Een ander voorbeeld is de tweefasenaanpak die de risico’s van grote, complexe projecten omlaag brengt. ‘In de aanbestedingsfase moeten bedrijven in relatief weinig tijd een complex project uitdenken, terwijl vaak nog niet volledig duidelijk is welke risico’s er zijn. De kans dat het misgaat, is aanzienlijk. Met de tweefasenaanpak doorgrondt de geselecteerde aannemer samen met Rijkswaterstaat het project in de eerste fase. Met die kennis kunnen ze een eerlijke verdeling maken van de reële risico’s. Het gevolg is dat Rijkswaterstaat én de aannemer onbezorgder de realisatiefase ingaan.’ Ondanks de mooie resultaten van de taskforce, liggen er ook nog grote uitdagingen, zegt Heij. ‘Continuïteit van de dealflow is doelstelling nummer 1. Die is nog steeds niet behaald. Veel projecten liggen stil door stikstof en niemand weet wanneer die weer kunnen worden opgepakt. Daar is een politiek besluit voor nodig. Aan de andere kant zijn we blij met het besluit van demissionair minister Harbers van Infrastructuur en Waterstaat om de gelden voor aanleg te verschuiven naar vervanging en renovatie.’

Vervanging en renovatie

Vervanging en renovatie (VenR) is sowieso een hot topic, want veel kunstwerken van Rijkswaterstaat hebben het einde van hun levensduur bereikt. Dat is ook te merken binnen de TFI: VenR is het nieuwe focuspunt. Dit betekent dat er op dit moment wordt gesproken over de inrichting van een Platform VenR. Die krijgt 3 expertgroepen: voor sluizen, bruggen en tunnels. Zij gaan kijken hoe de sector samen met Rijkswaterstaat tot een snelle en slimme productie kan komen. ‘Zolang er geen oplossing is voor stikstof en de aanleg van nieuwe infrastructuur stilligt, is VenR essentieel voor de continuïteit van de markt’, stelt Heij. ‘Bedrijven moeten hun mensen aan het werk kunnen houden.
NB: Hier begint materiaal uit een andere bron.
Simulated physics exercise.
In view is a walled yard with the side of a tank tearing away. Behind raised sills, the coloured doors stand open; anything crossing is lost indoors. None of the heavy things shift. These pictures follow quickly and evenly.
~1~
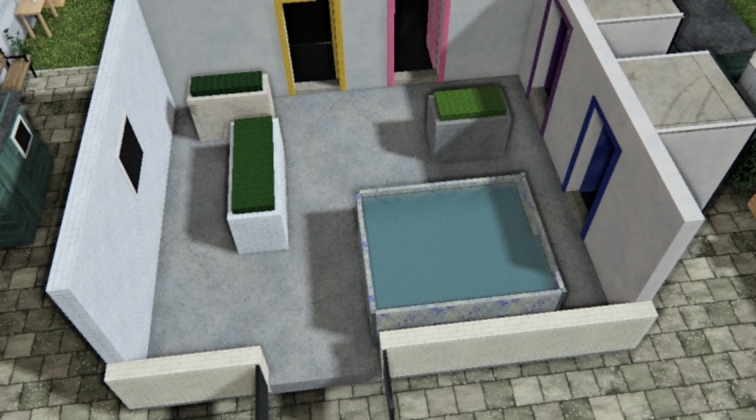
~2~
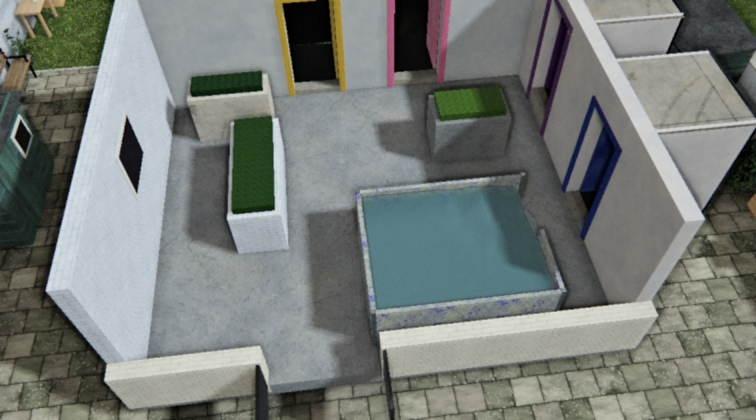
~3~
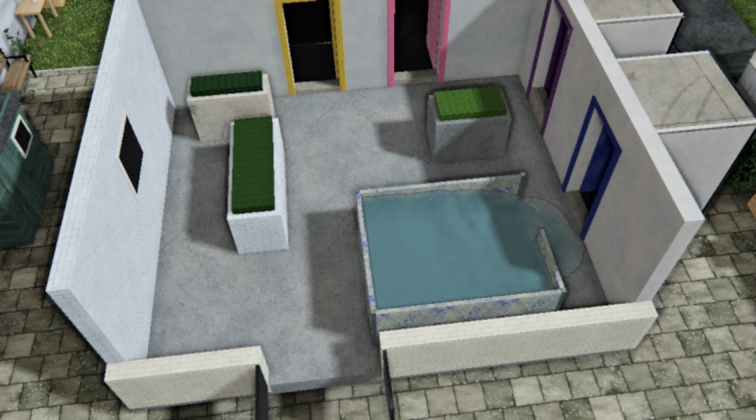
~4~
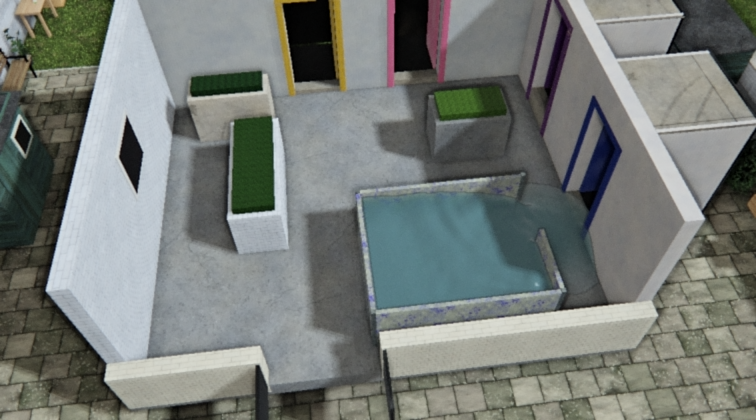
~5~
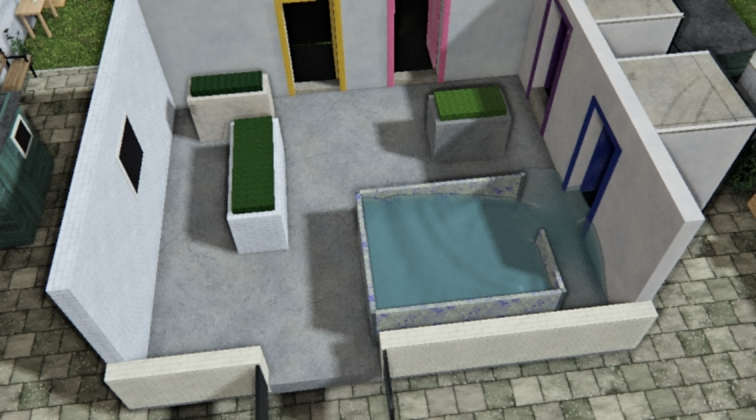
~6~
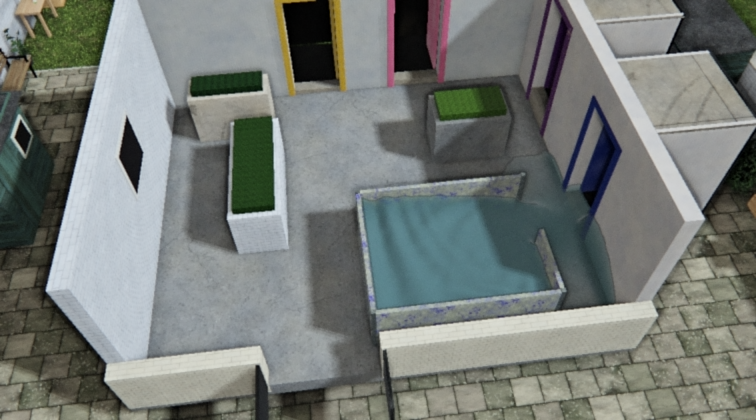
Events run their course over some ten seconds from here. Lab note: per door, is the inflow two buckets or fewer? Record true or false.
Blue door false; yellow door true; pink door true; purple door true.
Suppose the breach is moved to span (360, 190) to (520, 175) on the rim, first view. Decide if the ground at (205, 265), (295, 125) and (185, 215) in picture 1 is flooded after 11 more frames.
Taken in turn they're unwetted, swamped and unwetted.
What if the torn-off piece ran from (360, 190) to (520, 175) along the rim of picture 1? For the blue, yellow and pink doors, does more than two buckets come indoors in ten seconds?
Result - blue door: Beyond the limit; yellow door: Beyond the limit; pink door: Beyond the limit.
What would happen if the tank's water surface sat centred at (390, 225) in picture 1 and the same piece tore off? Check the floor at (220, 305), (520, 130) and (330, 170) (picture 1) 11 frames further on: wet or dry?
In the order asked: Not reached, reached by the flood, not reached.
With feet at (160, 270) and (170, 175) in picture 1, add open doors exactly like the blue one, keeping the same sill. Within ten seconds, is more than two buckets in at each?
In order: Stays within it, stays within it.
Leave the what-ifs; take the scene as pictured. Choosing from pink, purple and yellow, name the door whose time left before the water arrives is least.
The one in purple.
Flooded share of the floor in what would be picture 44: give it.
Close to 65 %.
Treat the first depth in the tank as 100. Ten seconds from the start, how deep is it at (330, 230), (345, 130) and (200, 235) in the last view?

Als medewerkers vertrekken, houden we een geamputeerde sector over. Terwijl de opgave nu en de komende jaren onverminderd groot is.’

De Taskforce Infra blijft nodig

Wat Heij betreft gaan alle ballen op VenR. ‘Ik verwacht dat Rijkswaterstaat en de markt de VenR-opgave echt gaan oppakken en versnellen. Niet alleen in woorden, maar ook in daden.’ De Taskforce Infra kan daar een goede bijdrage aan leveren, verwacht Heij. Nu en in de toekomst. ‘Dankzij de open en constructieve houding van alle TFI-leden, is de samenwerking binnen de taskforce heel goed. We proberen elkaar echt te begrijpen. We kunnen alles tegen elkaar zeggen, ook als we het oneens zijn. Daarom hoop ik dat de taskforce een definitief karakter krijgt. Het goede en eerlijke gesprek tussen Rijkswaterstaat en markt blijft altijd nodig. Nu vanwege de VenR en stikstof. Maar als dat straks geregeld is, staat er ongetwijfeld weer een volgende maatschappelijke opgave voor de deur.’